Dousing incandescents will save energy, said John Watts, supervisor in the energy services department at EPB.
"There's a limit to the power the United States can produce," Watts said. "You've got to reduce somewhere or build more power plants to maintain the energy load everyone's demanding."
Consumers still have plenty of lighting options, with halogen, compact fluorescent and light-emitting diode, or LED, bulbs. Each has benefits and drawbacks.
Halogen bulbs are the most similar to the old bulbs, producing the same amount of heat, though at a lower wattage.
Compact fluorescents take time to warm up and turn on, and they dim noticeably as they grow older. Manufacturers, including General Electric, are producing "instant-on" fluorescent bulbs that have shorter warm-up times.

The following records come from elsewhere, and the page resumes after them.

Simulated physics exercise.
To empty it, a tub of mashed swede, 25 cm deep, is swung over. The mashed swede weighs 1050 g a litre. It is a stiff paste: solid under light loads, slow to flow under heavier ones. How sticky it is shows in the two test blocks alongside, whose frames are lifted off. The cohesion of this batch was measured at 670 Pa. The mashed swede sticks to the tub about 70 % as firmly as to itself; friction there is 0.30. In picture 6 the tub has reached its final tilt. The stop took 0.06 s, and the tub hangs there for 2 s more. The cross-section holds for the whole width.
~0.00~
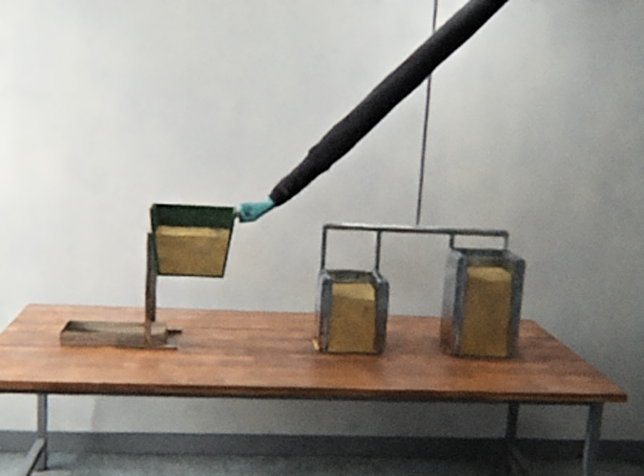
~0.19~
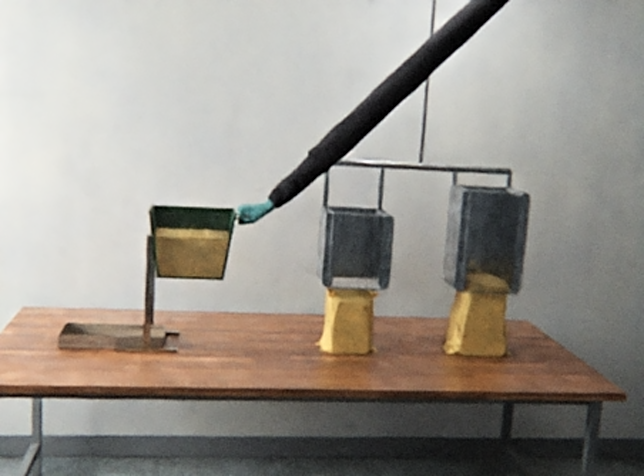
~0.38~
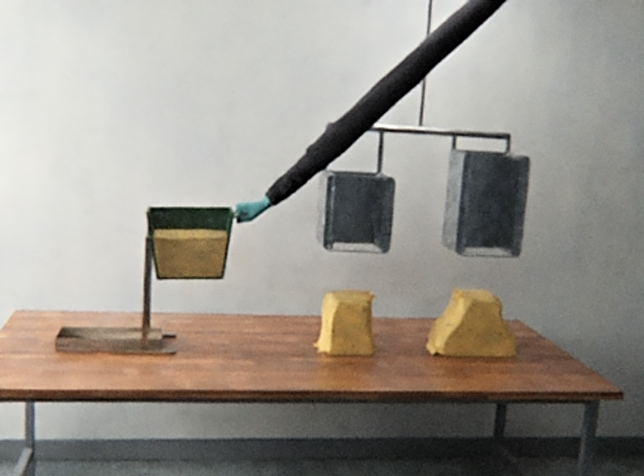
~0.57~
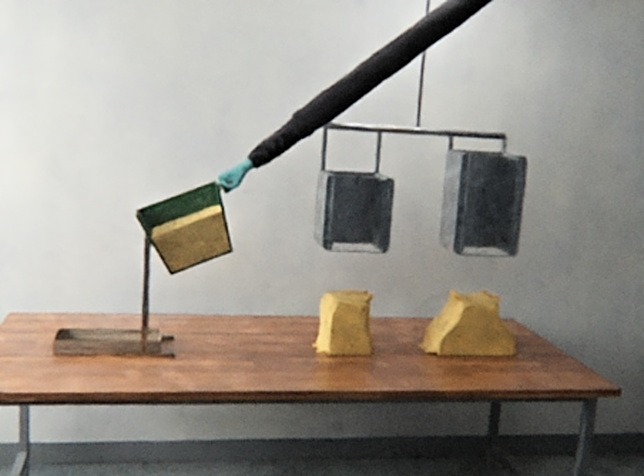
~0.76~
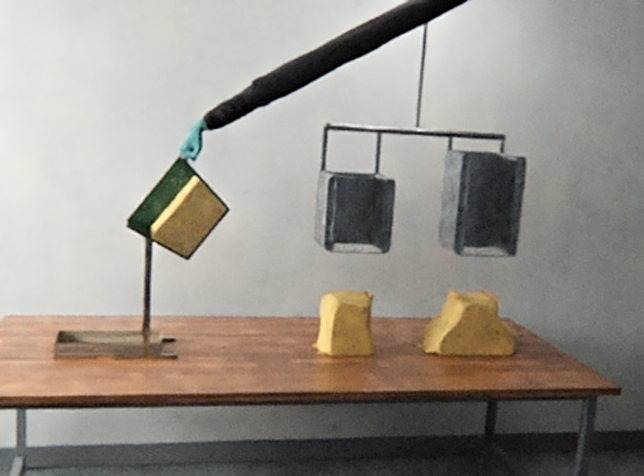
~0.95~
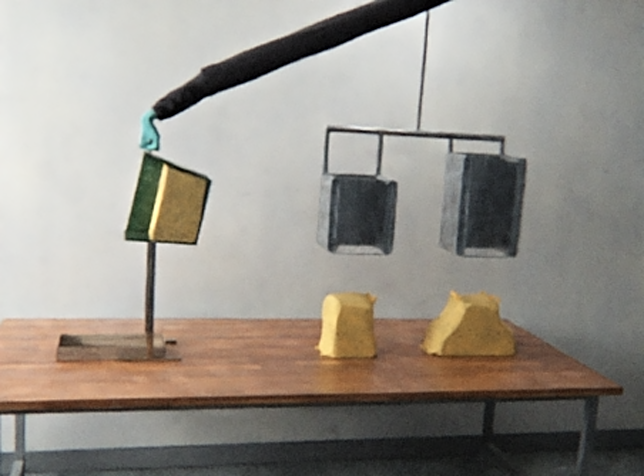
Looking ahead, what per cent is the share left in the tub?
About 100 %.
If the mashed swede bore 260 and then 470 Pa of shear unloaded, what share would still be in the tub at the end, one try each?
In that order: 55 %, 80 %.
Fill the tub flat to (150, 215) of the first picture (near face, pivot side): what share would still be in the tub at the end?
Then about 65 %.
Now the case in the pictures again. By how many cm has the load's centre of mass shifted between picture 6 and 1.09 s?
Roughly 2 cm.
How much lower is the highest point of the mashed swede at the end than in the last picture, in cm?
Some 5 cm.
By 1.09 s, the tub is at 79 degrees and holds 100 %.
By 1.26 s, the tub is at 79 degrees and holds 100 %.
By 1.43 s, the tub is at 79 degrees and holds 100 %.
By 1.60 s, the tub is at 79 degrees and holds 100 %.
By 2.95 s, at the end, the tub is at 79 degrees and holds 100 %.
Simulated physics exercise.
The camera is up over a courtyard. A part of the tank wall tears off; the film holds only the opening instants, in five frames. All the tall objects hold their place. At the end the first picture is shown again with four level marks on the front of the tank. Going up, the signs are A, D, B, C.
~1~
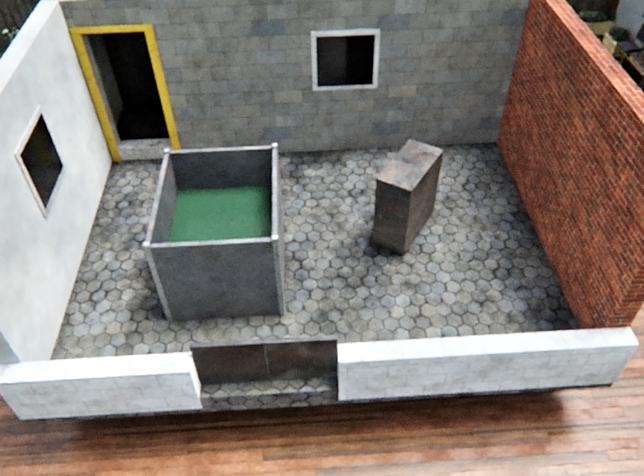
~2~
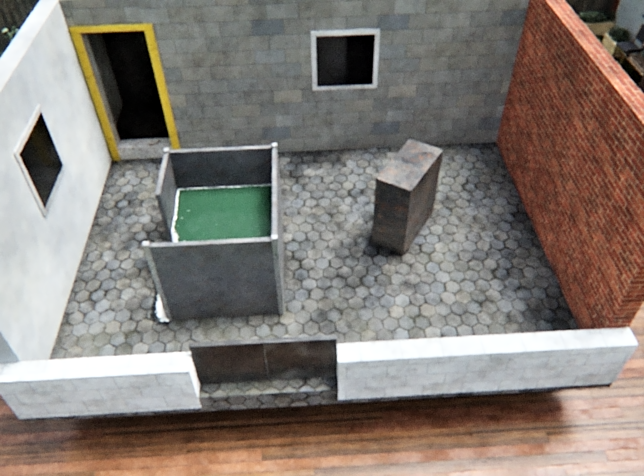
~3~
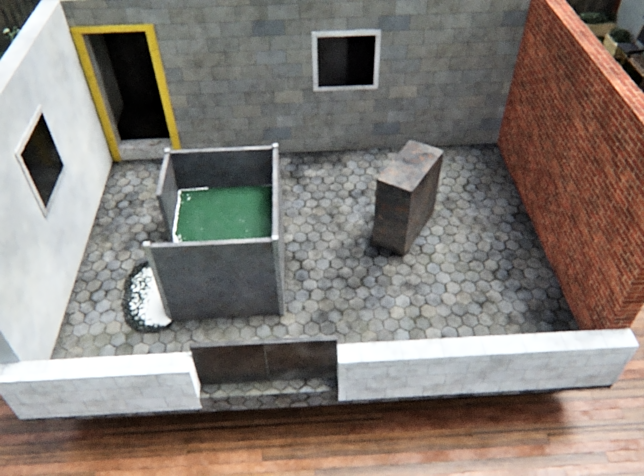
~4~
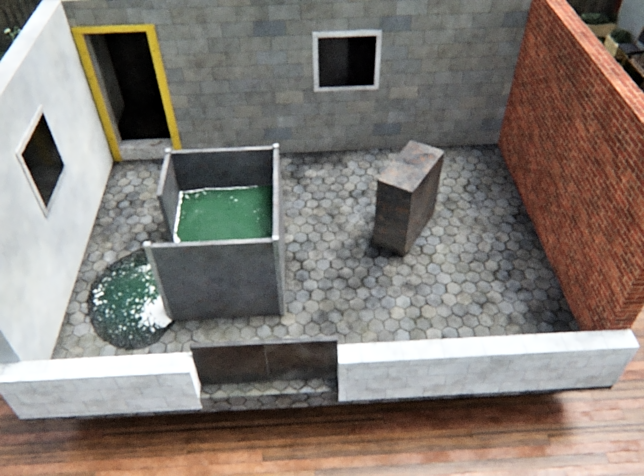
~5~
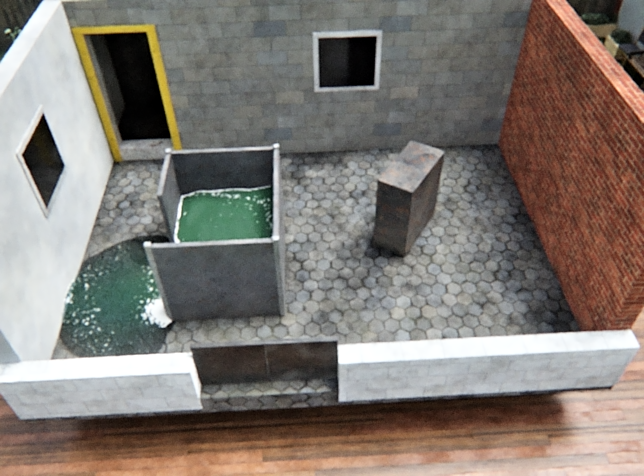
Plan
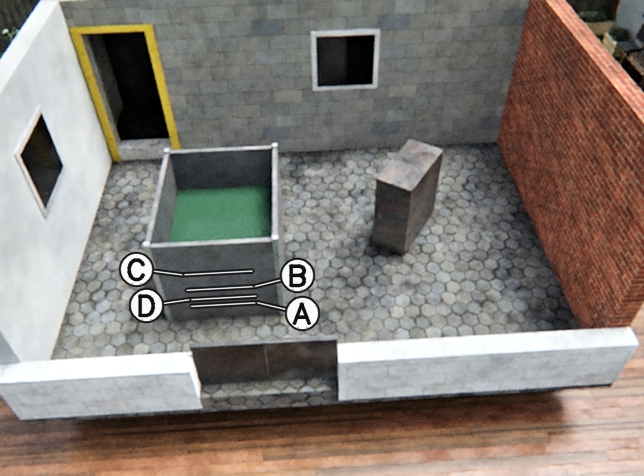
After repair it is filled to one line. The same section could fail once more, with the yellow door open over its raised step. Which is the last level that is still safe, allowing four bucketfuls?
The answer is level C.
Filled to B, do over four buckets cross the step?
No, not at all.
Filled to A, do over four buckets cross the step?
No, that is safe.
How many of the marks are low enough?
All four.
On the marked copy, A at (224, 304); B at (220, 288); C at (217, 272); D at (222, 297); from the bottom up A, D, B, C.
With A, nothing gets over.
With B, nothing gets over.
With C, a bucket or two gets in.
With D, nothing gets over.
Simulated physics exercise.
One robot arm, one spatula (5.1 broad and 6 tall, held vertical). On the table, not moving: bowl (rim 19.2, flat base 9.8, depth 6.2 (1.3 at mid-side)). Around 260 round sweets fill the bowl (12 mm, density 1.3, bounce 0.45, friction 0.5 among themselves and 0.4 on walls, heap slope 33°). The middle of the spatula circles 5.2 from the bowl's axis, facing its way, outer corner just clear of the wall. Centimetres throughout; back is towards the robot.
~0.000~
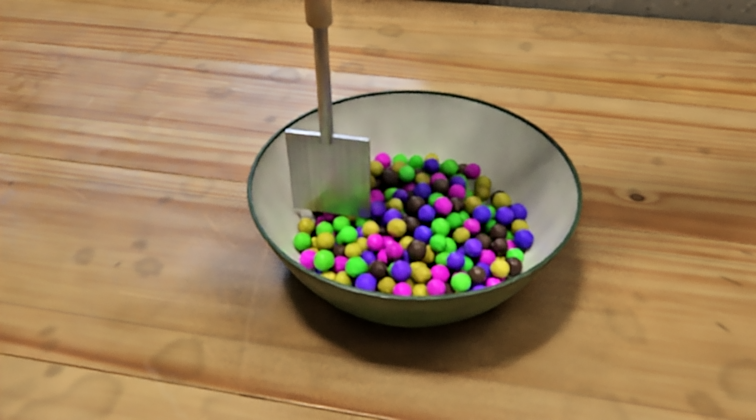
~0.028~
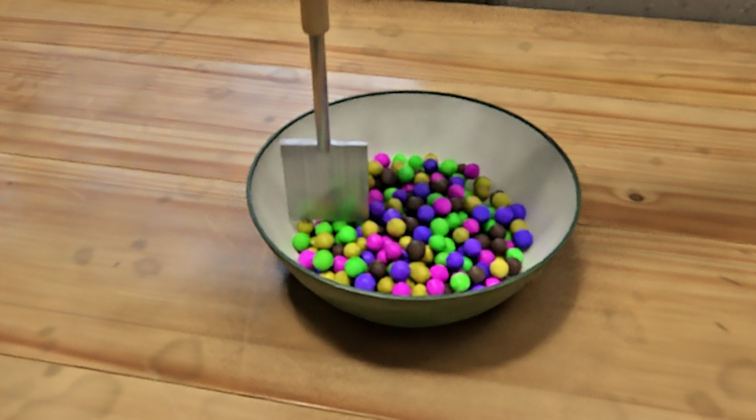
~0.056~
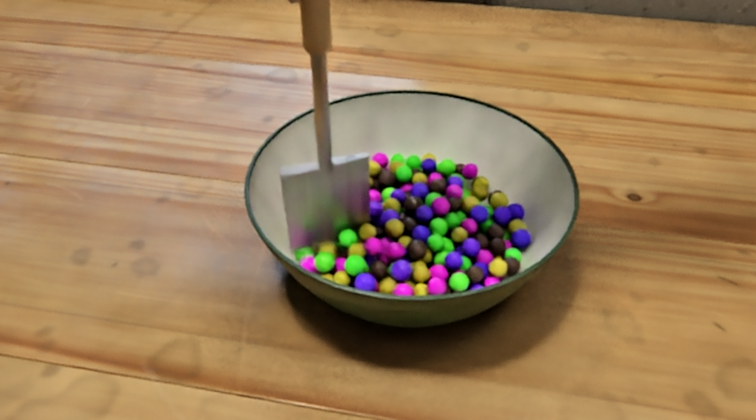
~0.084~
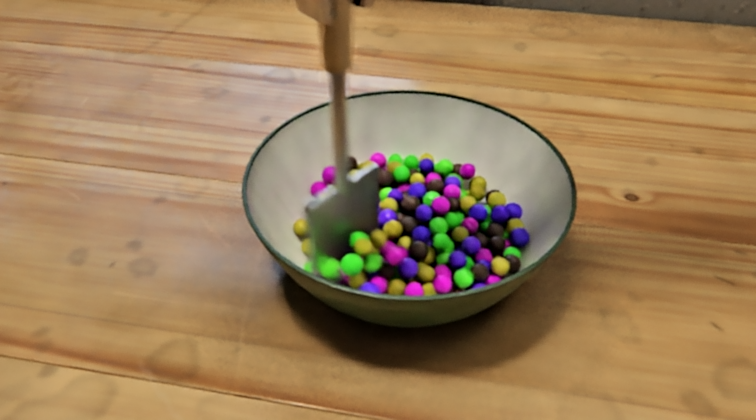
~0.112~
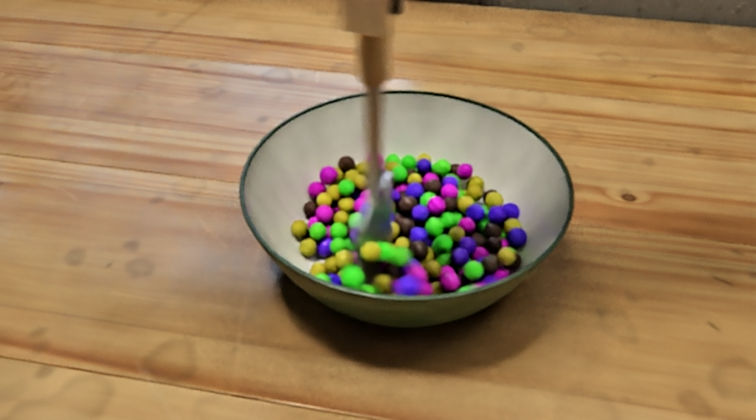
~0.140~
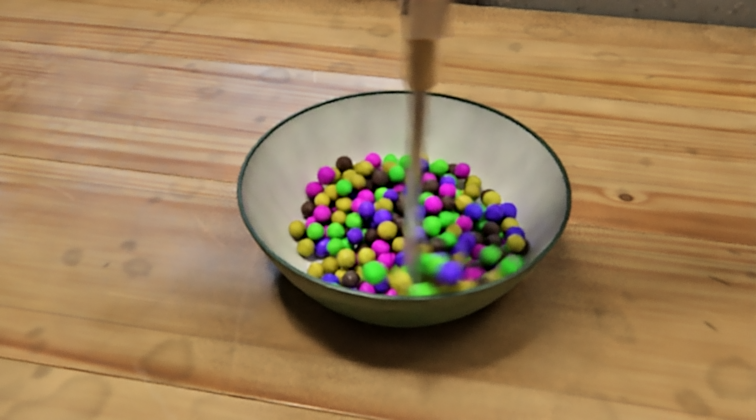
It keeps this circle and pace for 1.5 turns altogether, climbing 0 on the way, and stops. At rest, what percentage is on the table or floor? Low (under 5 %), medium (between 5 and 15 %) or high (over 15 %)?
Answer: High; over 15 % of the round sweets finish on the table or floor.
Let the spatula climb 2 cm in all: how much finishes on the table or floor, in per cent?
Some 5 per cent.
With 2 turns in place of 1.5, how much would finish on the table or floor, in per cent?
In that case some 35 per cent.
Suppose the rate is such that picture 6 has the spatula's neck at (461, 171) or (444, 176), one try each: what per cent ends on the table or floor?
About 35 and 30 per cent.
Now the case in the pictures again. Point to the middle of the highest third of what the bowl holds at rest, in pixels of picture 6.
Near (438, 188).
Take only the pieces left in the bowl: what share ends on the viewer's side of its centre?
Roughly 35 per cent.
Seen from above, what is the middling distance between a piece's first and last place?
About 7 cm.
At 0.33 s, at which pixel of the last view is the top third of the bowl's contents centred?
Near (387, 149).
After 0.33 s, 271° round, highest piece 9 above the table; 234 in the bowl, 8 on the table or floor, 18 in flight or on the tool.
After 0.53 s, 79° round, highest piece 9 above the table; 207 in the bowl, 42 on the table or floor, 11 in flight or on the tool.
After 0.82 s, 180° round, highest piece 7 above the table; 193 in the bowl, 67 on the table or floor.
After 1.52 s, 180° round, highest piece 4 above the table; 192 in the bowl, 68 on the table or floor.
In the end, 192 in the bowl, 68 on the table or floor. That is 26 % on the table or floor.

Watts said some consumers may be leery of compact fluorescents because they contain a small amount of mercury, about the size of a pinpoint. Consumers are encouraged to recycle them to prevent the release of mercury into the environment.
LED bulbs are gaining in popularity. They cost more initially -- $20 to $30 -- but can last for 20 years when used about three hours per day.
Watt said newer bulbs could save consumers money, but their biggest effect will not be on individual households.
"It's not going to be something where you're going to put these bulbs in and notice a difference," Watts said. "But on the big scope of things around the country, it will be noticeable."
The 75-watt bulb will be available in stores until the current stock runs out. They are still in stock at Batteries Plus in Hixson, but an employee didn't know how long they will last.
"There have been a lot of people complaining" about the enforced switch, said Johnny Grills, a sales associate at Batteries Plus. "We haven't had too many mass grabs, though."
Every month or so, Grills said, a customer will buy four or five boxes of the old bulbs, but most businesses and individuals are turning to the energy-efficient offerings.
But that doesn't mean the store won't see a run on its remaining stock of old bulbs as 2014 draws closer.
"It's possible," he said. "You might have a few people that will go crazy and grab as much as they can."